As my friend Senator Boswell mentioned, what we have here is the same pattern of behaviour again from the Rudd government as with the recent Coral Sea Conservation Zone declaration fiasco. Again, there was no proper consultation with stakeholders and local communities, including fishermen, local businesses and Indigenous people, and no thought given to the potential economic impact. Again, all of these problems could have dissipated and been resolved if there had been consultation, but there was not. In the case of the Coral Sea Conservation Zone declaration, the government did not even follow the established processes in arriving at their decision. Instead of simply declaring another conservation zone, the government should have followed the process of the Eastern Marine Bioregional Plan, which includes consultation with stakeholders on specific issues and activities, workshops and public meetings to provide updates on progress and to discuss and seek feedback on planning approaches. In addition to these workshops, targeted consultation should be undertaken on specific aspects of the planning process. That is the process under the Eastern Marine Bioregional Plan that the government should have followed. If they had done that, the problems outlined by Senator Boswell before would not have emerged. You would not have the community outcries in Northern Queensland that Senator Boswell has outlined if the government had consulted. Did they consult? No, they did not. Why didn’t they?

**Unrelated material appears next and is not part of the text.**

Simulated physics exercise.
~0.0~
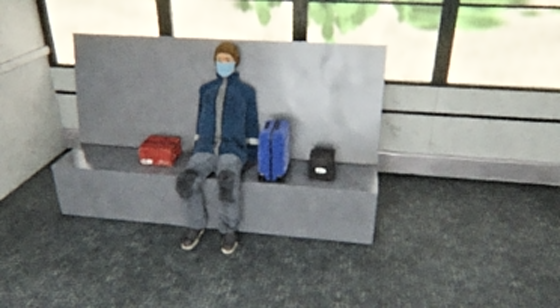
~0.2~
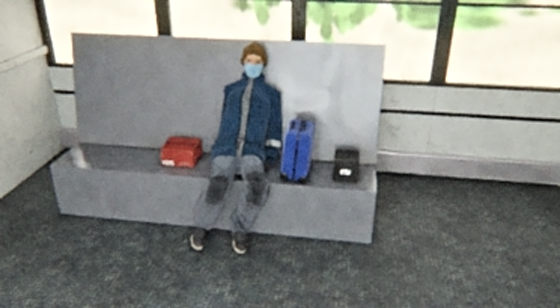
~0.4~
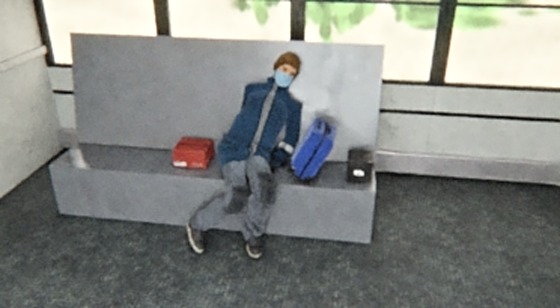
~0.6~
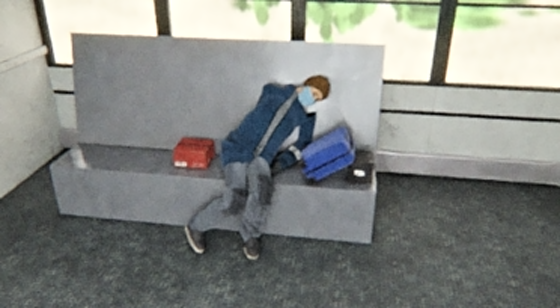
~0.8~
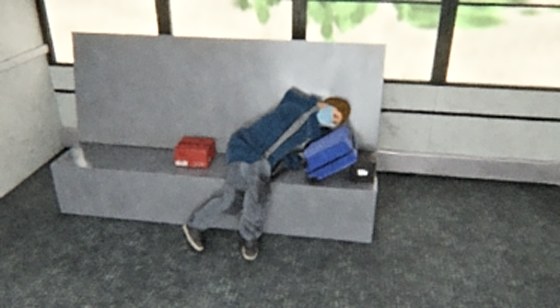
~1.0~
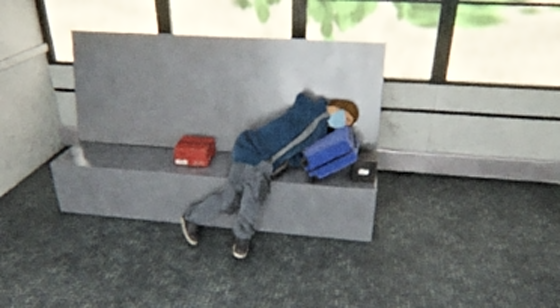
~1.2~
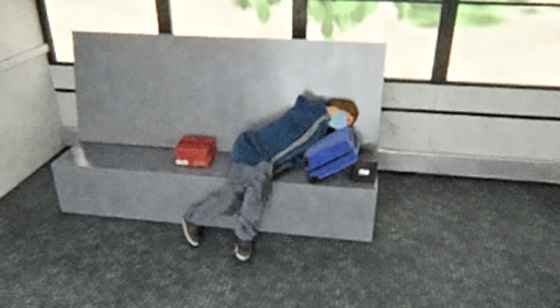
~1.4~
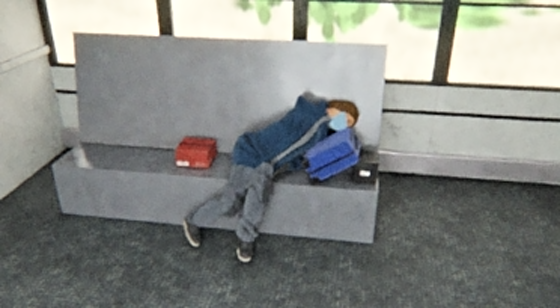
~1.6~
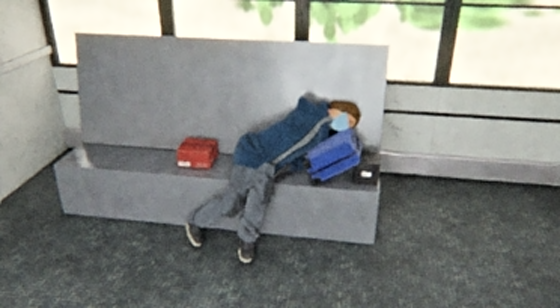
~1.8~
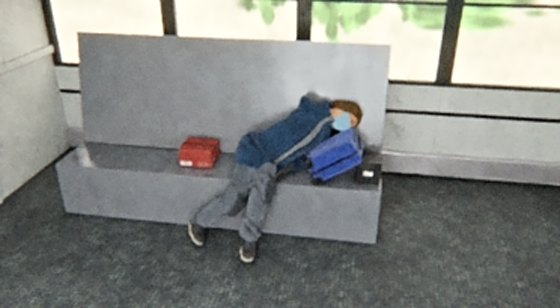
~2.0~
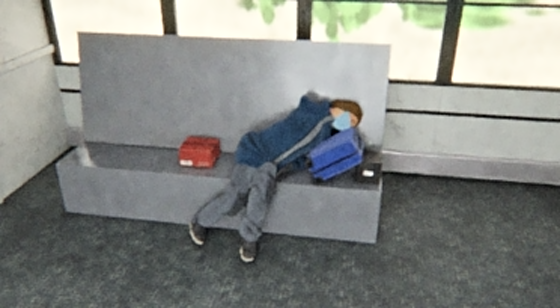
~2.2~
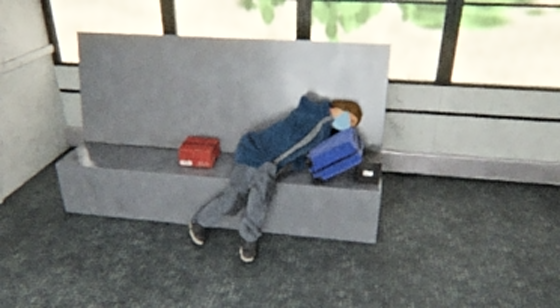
A person in a blue jacket, brown hat and pale face mask sits on a long grey bench beneath windows, seen from slightly above by a gently swaying camera. A red box lies to the left, with an upright blue case and a small black box to the right. The person and all three items shift right along the seat, and the blue case starts to lean. The person then topples sideways to the right, coming down against the tilted case. At the end the sleeper lies slumped over it, feet on the floor, with everything still on the bench.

It is a good question. The reason the government did not consult had nothing to do with the fishermen, the Indigenous communities or the stakeholders in North Queensland because we now know that the impact on the Coral Sea Conservation Zone was virtually nil. The fish taken was minute. There was no impact on the environmental zone at all. That is all the evidence. So why did the government do it? You might scratch your head, Madam Acting Deputy President. They were not concerned about the voters in Far North Queensland. They were prepared to sacrifice the voters of Far North Queensland to secure Green preferences in Brisbane, in Melbourne and in Sydney. That is why the Coral Sea Conservation Zone was declared—to tie up Green preferences. No-one gave a damn about the voters in Leichhardt, Dawson or Herbert. That was not in contention. It was about sewing up Green preferences in Sydney, Melbourne and Brisbane. What happened? The concerns of the fishermen and others were sacrificed in the unseemly scramble for Green preferences. It is, as my friend Senator Boswell said, a disgrace. All of their interests were ditched in the scramble for Green preferences. The interests of the charter industry, fishermen, marine enterprises and Indigenous Australians were all ditched in the mad scramble for Green preferences.

The current issue before the Senate this evening, exempting recreational fishermen from criminal sanctions, has had a happy outcome tonight, but only because the coalition has consistently applied pressure on the government—and this does not happen too often—and the government has seen common sense; hence, the exemption in the legislation before us that finally gives recreational fishermen a fair go. As my friend Senator Colbeck said, recreational fishermen are an important part of the Australian economy and indeed the Queensland economy, especially in the north. Whether it is the demand for boats, fishing tackle or accommodation, recreational fishers add billions to the Australian economy each year.

Recreational fishermen and their representatives are to be applauded for bringing the government to its senses. In particular, I would like to applaud my friend Senator Colbeck for his consistent advocacy, for his organisation and for his redemption of recreational fishermen from potential criminal sanctions in this parliament. He has done a wonderful job in pursuing this issue and I think the coalition and all recreational fishermen throughout Australia are very grateful. I commend the bill to the Senate.